Why do more than L3?



Roadie_scum said:
It might be a rough way to look at it and one that needs to be done sensibly. Clearly there is not going to be a crossover between L2 and L6, whatever the TSS (you are already onto this from your previous post I see, but just to make my viewpoint clear). I think, however, and I could be wrong, it should be a reasonable proxy around similar intensities. Since TSS is the building block for CTL and CTL is positively predictive of fitness/form when the TSS building blocks are appropriately composed, there has to be at least some equivalency doesn't there?

I'd say that's the appropriate way of viewing the situation.

BTW, Dr. Dave Martin told me that the AIS has attempted to quantify the "dose" of training based on the notion of "radiating spheres of influence", e.g., while training at level 4 would be most effective at raising functional threshold power, it would also tend to raise VO2max, just as training at level 5 would be most effective at raising VO2max, but would also tend to increase functional threshold power. Things quickly became so complicated, however, that it was impossible to interpret what the tea leaves were trying to say. By comparison, TSS is a far simpler and cruder approach, but sometimes that's exactly what you need to get the job done...
 
acoggan said:
My take is this: while there is clearly a trade-off between intensity and duration, we really don't know the precise nature of the interaction, so it is difficult to derive any sort of overall score that perfectly reflects the results of different training sessions. Moreover, TSS is primarily meant to be a measure of stress (and hence the resultant strain), not a measure of adaptation. For example, you could achieve the same TSS in the same period of time by performing either an isopower or highly variable workout, but in terms of the adaptations induced the two would not be the same, even if the overall stress/strain/residual fatigue were in fact comparable.
That was my overall gut feel on this. It's a pretty big leap of faith to say that two workouts that result in the same overall load necessarily produce the same positive adaptation when performed at different intensities. I suppose the closer the intensities and the closer the VI the more useful TSS could be for estimating Intensity/Duration tradeoffs but my instinct was that comparing a 95% IF workout to an 82% IF workout using TSS to create equivalent effective durations was a big leap.

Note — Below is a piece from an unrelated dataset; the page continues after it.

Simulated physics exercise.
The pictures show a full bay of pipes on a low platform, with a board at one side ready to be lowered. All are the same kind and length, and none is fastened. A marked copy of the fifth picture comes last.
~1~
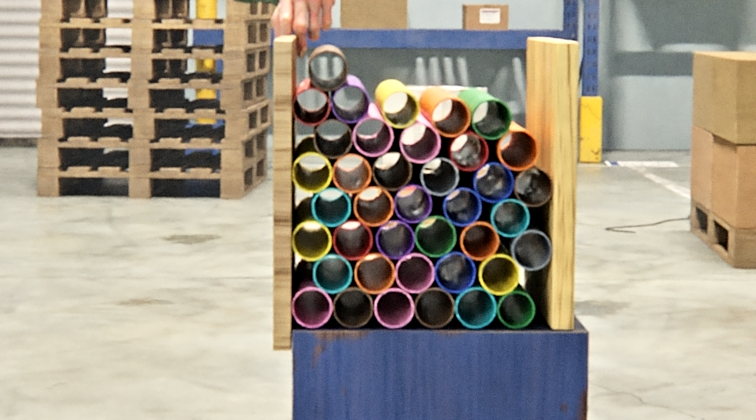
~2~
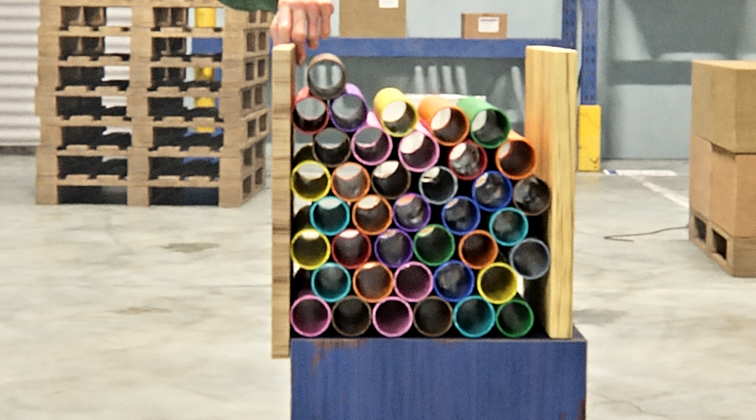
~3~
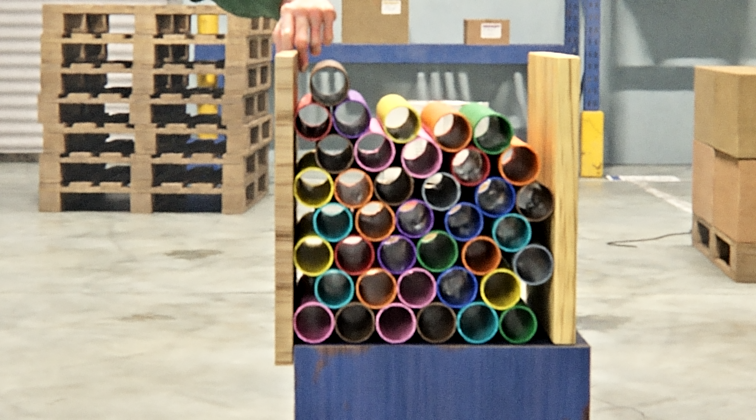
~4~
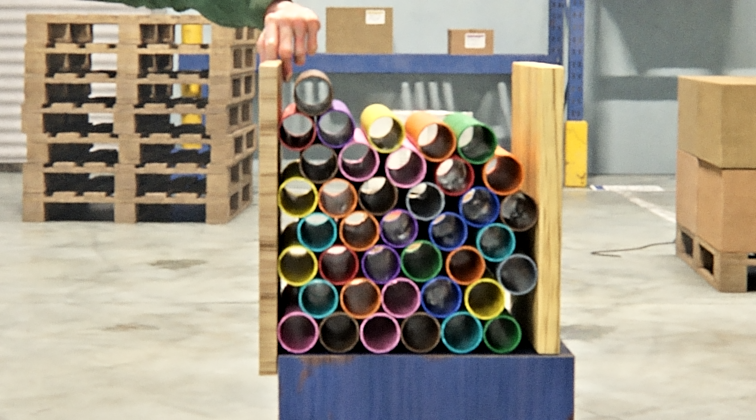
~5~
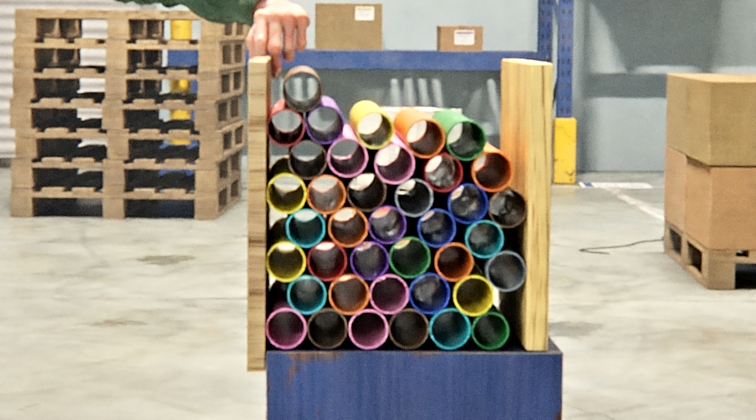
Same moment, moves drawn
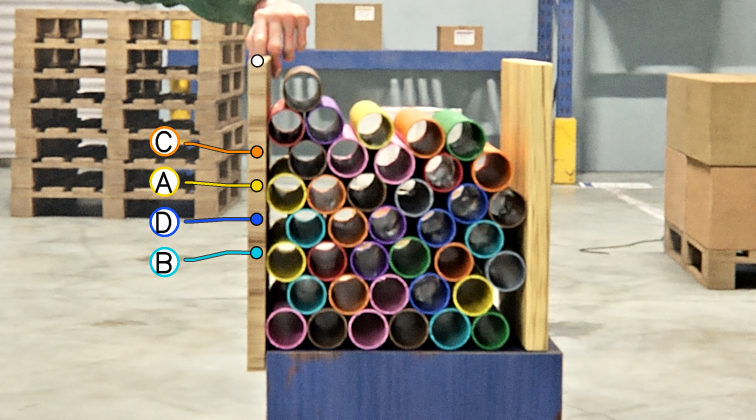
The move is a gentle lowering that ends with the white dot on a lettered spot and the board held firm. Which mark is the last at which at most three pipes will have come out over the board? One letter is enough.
Mark D is as low as it can go.
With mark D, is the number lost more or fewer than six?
It loses fewer than six.
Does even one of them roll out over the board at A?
Yes, at A.
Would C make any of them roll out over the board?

BTW, Dr. Dave Martin told me that the AIS has attempted to quantify the "dose" of training based on the notion of "radiating spheres of influence"....
Ever since I got my head around the concept of a training continuoum where focus on a given level has spillover to adjacent levels I've been thinking this would well modeled with fuzzy logic. Basically instead of a binary sort of true/false system(which is sort of what I see with RDOs parsing approach where 9'58" does not count as L4 but 10' does.) you'd model each training level as a distribution (probably Gaussian for lack of a better idea and based on central limit theorem) with the peak of the distribution representing the target work effort and the tails extending some training effect into adjacent zones. 'course the next question is what are the SD's for these distributions and then how do you tally the net effect to each level (straight sums?). Anyway, seems like Dr. Martin has been working on a similar idea, too bad it looks to be overcomplicated.